LA RESISTENZA DEL PATRIARCATO
Il fatto sorprendente è che nelle stesse ore il Cremlino faceva sapere che oggi avrebbe reso noto se il presidente avrebbe invitato il papa a Mosca. Per il momento il chiarimento non c’è stato. Tutto dunque sembrerebbe confermare un desiderio del Cremlino e una resistenza del Patriarcato. Come mai? Dal punto di vista del presidente russo la visita del Papa servirebbe a rafforzare l’ immagine dello zar tornato protettore dei cristiani d’Oriente, o più precisamente del Medio Oriente. La sua finalità è diventare il dominus regionale, tenendo i cristiani come sua “dotazione personale”. La loro questione sta certamente a cuore al Papa, che però ha indicato non la strada della protezione, ma quella della piena e pari cittadinanza per loro nei loro paesi. Il fatto che al recente vertice de La Mecca i leader arabi non abbiano speso una parola in questo senso, limitandosi alle solite condanne del terrorismo e della violenza, non ha deposto a favore della loro lungimiranza, nella quale pochi fanno affidamento.
IL DONO DI FRANCESCO
E il patriarca? Davvero potrebbe non credere nel miglioramento delle relazioni tra cristiani? Eppure i segni ci sono. Nei giorni trascorsi Francesco ha deciso di donare al patriarca ecumenico di Costantinopoli, Bartolomeo I, nove frammentazioni ossei che il Vaticano ritiene verosimilmente reliquie di San Pietro. Quelle reliquie il papa che Francesco ama di più, Paolo VI, le volle nella sua cappella. Che il vescovo di Roma doni al patriarca ecumenico di Costantinopoli, primus inter pares dell’ortodossia, proprio frammenti ossei appartenuti a San Pietro, o tali ritenuti, non è solo un gesto importante. È enormemente di più. Per la tradizione occidentale il vescovo di Roma è il successore di Pietro. Per la tradizione orientale, ortodossa, tutti i vescovi sono successori di Pietro, e il patriarca di Costantinopoli è il primus inter pares. Il dono dunque appare un gesto enorme a tutta l’ortodossia, indicando in modo altissimo la via dell’unione sinodale. Cosa vuol dire? Con precisione assoluta Ioannis Zizioulas, metropolita ortodosso di Pergamo, spiegava già nel 2003: “Ricordo che tradizionalmente il primato del vescovo di Roma, così come si era strutturato lungo i secoli, veniva considerato nella Chiesa ortodossa come una specie di imperialismo religioso, non conforme alla tradizione sinodale della Chiesa, che prevede che membri dell’episcopato, in quanto successori degli apostoli, esercitino collegialmente il ministero dell’autorità. Negli ultimi decenni, si sono aperte chances per riconsiderare la questione in una prospettiva nuova. Quella aperta dalla ecclesiologia di comunione indicata anche dal Concilio Vaticano”.
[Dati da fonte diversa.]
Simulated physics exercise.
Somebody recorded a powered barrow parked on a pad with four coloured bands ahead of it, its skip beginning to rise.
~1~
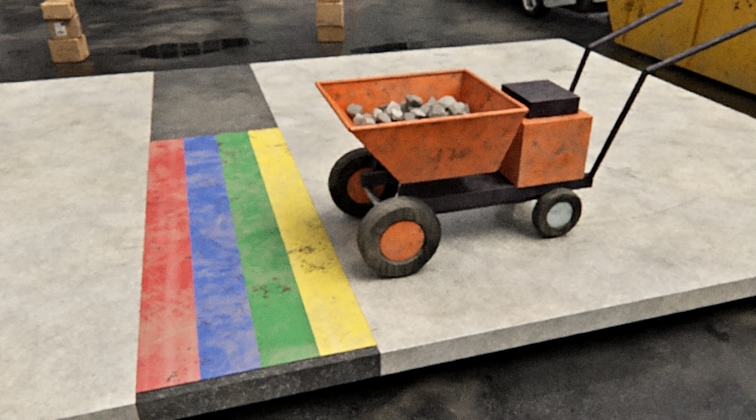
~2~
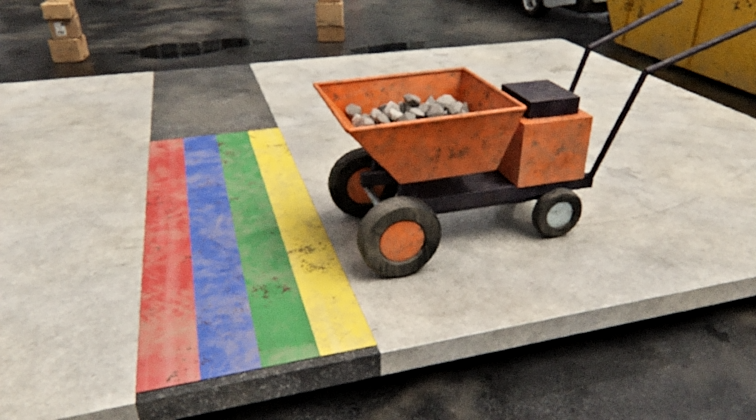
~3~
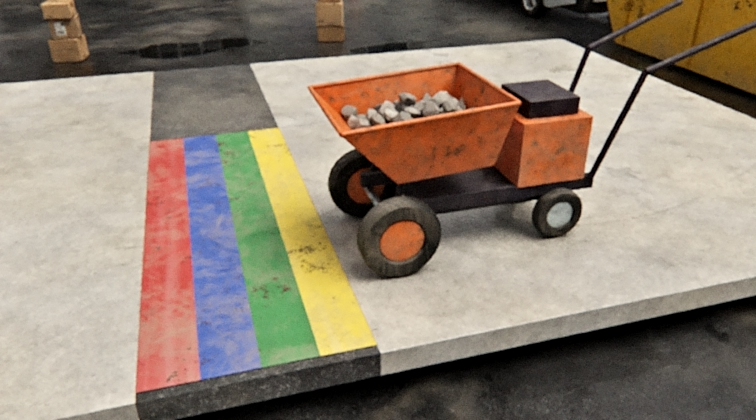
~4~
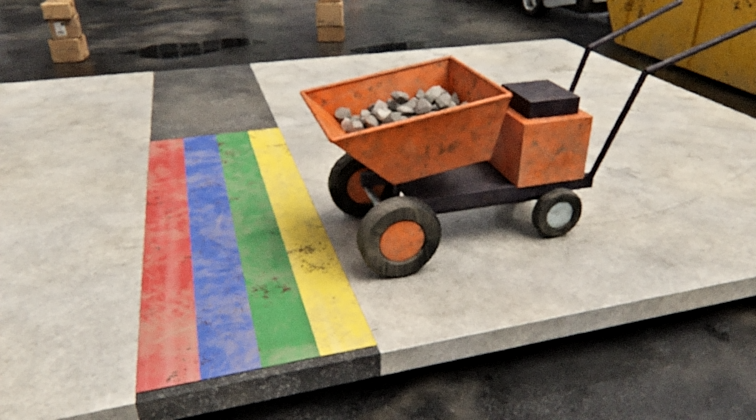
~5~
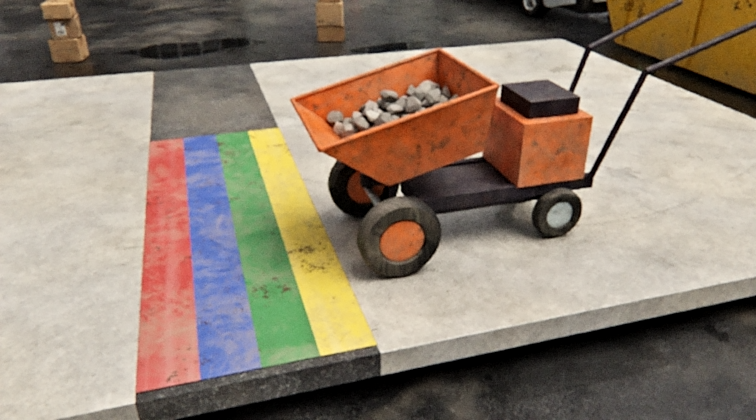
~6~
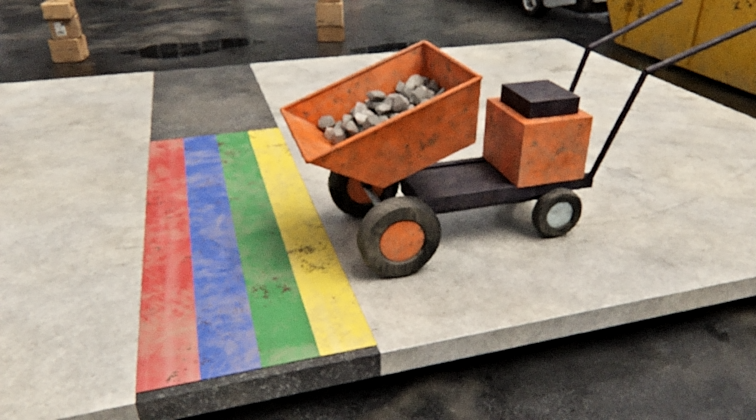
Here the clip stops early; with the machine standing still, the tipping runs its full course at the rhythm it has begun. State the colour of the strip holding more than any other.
It is blue.
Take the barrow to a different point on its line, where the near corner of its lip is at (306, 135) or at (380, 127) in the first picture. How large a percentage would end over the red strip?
The first gives close to 40 per cent and the second 10 per cent.
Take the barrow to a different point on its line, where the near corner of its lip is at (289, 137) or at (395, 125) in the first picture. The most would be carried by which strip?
Spot 1 - red; spot 2 - the green one.
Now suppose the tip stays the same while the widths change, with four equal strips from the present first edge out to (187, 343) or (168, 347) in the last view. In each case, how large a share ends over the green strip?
The first gives 0 %, the second 10 %.
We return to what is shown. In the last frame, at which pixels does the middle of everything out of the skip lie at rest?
Roughly at (212, 262).
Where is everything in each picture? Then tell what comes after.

Forse il nervosismo del patriarca di Mosca deriva anche da questo, ma se l’invito non ci sarà pochi dubiteranno che sia stato per le resistenza del patriarca, molto attento alla questione dei pesi: e sulla questione del preteso no al riconoscimento dell’autocefalia alla Chiesa in Ucraina nessuna Chiesa ortodossa si è fin qui sbilanciata a dargli ragione.